Post
When world record holders get caught faking their runs, and the detective work to expose them becomes more gripping than the runs themselves.
Speedrunning's honor system has produced some of gaming's most dramatic scandals. The verification process relies on video evidence, and sophisticated cheaters have used spliced footage, modified game files, or manipulated RNG to fake records. The most famous case is Dream's Minecraft speedrun controversy: statistical analysis showed his pearl and blaze rod drop rates were astronomically unlikely, leading to months of community debate before Dream admitted to accidentally running modified code.
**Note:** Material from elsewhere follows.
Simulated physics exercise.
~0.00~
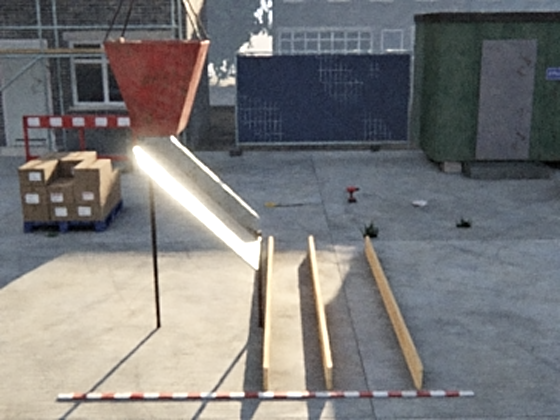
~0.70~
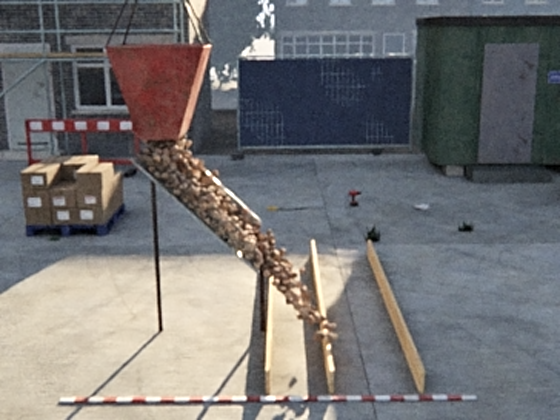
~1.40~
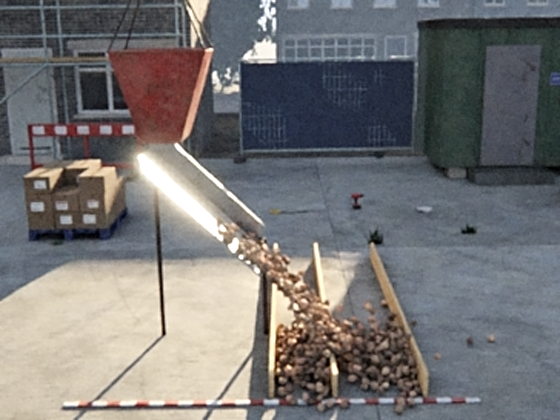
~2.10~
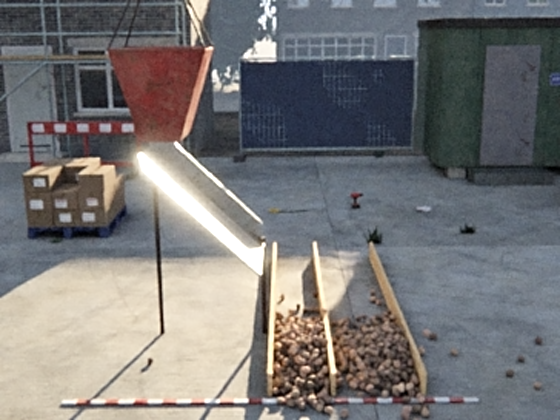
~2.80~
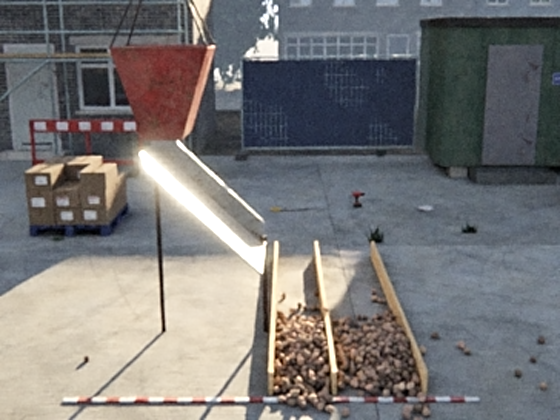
A load of brown stones poured from a hanging red hopper, slid down a sloping steel chute and tumbled between wooden planks on the concrete, ending up spread about evenly across the left and right bays, with a few strays scattered farther right.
Todd Rogers' 35-year-old Dragster record was stripped after exhaustive analysis proved the claimed time was physically impossible. Karl Jobst and other YouTube investigators have turned speedrun fraud investigation into a popular content genre.
Example
Dream's Minecraft controversy generated a 29-page statistical analysis paper from the speedrun.com moderation team, showing his luck was roughly 1 in 7.5 trillion. Dream hired his own statistician who initially disputed the findings, creating months of community debate. The saga turned speedrun verification methodology into mainstream entertainment and demonstrated how seriously the community takes record integrity.
Why it matters
Cheating scandals paradoxically strengthened speedrunning by demonstrating the community's commitment to integrity. The investigations showcase real statistical literacy, video analysis skills, and collaborative detective work. They also highlight the eternal tension in any competitive pursuit between trust and verification.